GEESCHE JACOBSEN CRIME EDITOR, January 2, 2010

POLICE are concerned about the welfare of two children allegedly kidnapped by their mothers from their foster carer more than two months ago.

A three-year-old boy and a five-year-old girl are believed to be moving around NSW and Queensland and their mothers, who are refusing to help police find them, have been ordered to stay in prison.

The children were removed from the women, believed to be sisters, in August 2008 after police were called to their home in Waterloo after an alleged drug-related assault. The older woman, 25, is believed to be an actress who has starred in an Australian feature film.

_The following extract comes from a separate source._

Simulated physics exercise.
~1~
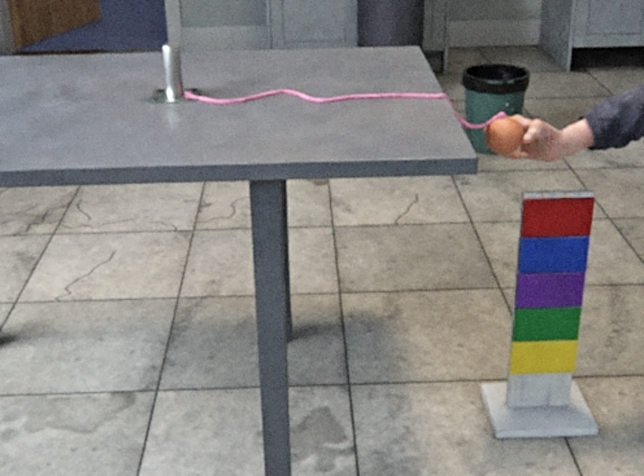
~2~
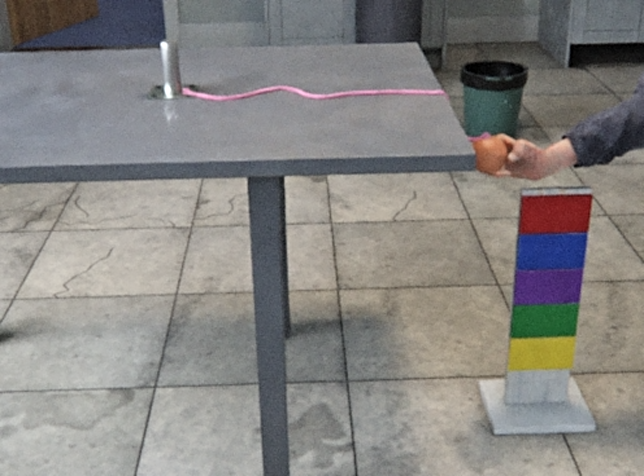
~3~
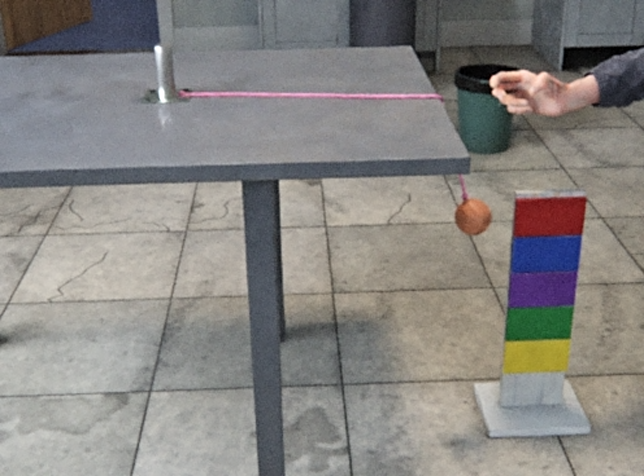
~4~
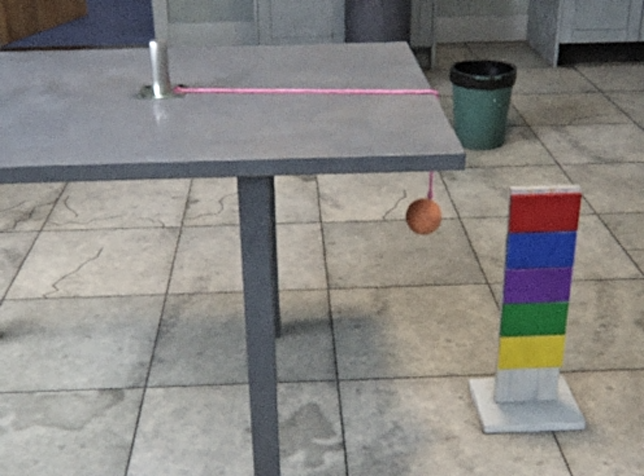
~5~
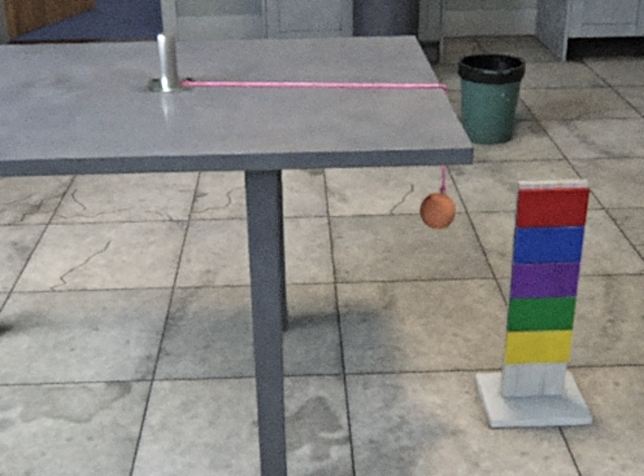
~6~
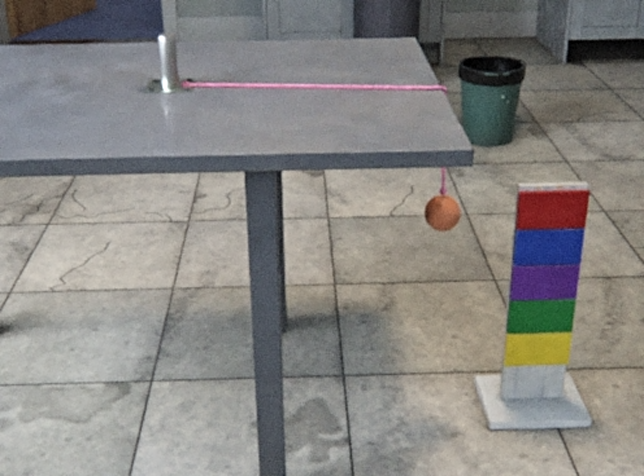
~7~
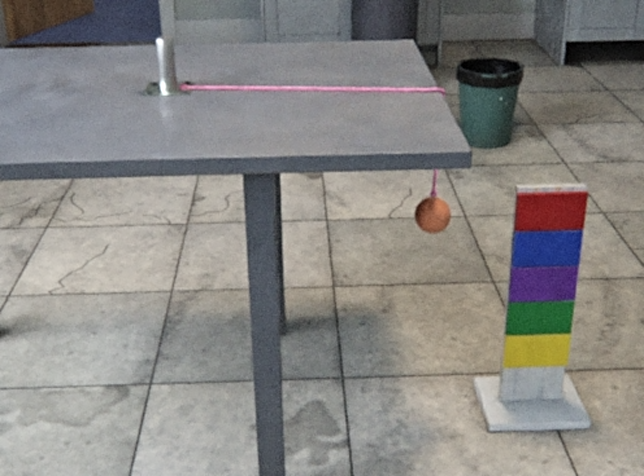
The clip opens with a hand holding an orange just past the right edge of a gray table, a slack pink lace running from it to a metal post on the tabletop. Beside the table stands a board banded red, blue, purple, green and yellow from top to bottom. The hand lowers the orange down and left to the table's edge, then lets go and draws back. The orange drops a little and the lace pulls straight. Hanging below the edge, it swings left, drifts slightly right, then eases back left, ending level with the red band.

In documents tendered to Parramatta Bail Court yesterday police said that when they arrived at the women's home they found a blood trail leading to the front door, and found drugs, a knife and a bullet shell in the flat.

The children were removed into the care of welfare authorities within days and placed with a foster carer.

A Family Court order allowed the mothers supervised access but police said that in October one of them told the foster carer to let the children go to a children's birthday party.

When the children had not returned by 9pm, their carer raised the alarm. Police later found the mothers had taken the children by plane from Sydney to Port Macquarie that evening. Police and the Department of Community Services checked various addresses but have so far failed to find the children.

The girl's mother, 21, was found by police on New Year's Eve after allegedly taking amphethamines, and was charged with kidnapping. Police allege the woman admitted knowledge of the children's whereabouts when she told officers not to worry about them because they ''were well and being looked after''.

She swore repeatedly yesterday when Registrar Ross Lawton refused her bail, saying it was an ''extremely serious offence'' and there was a risk she would not return to court if granted bail. The other woman was charged last month with kidnapping her son.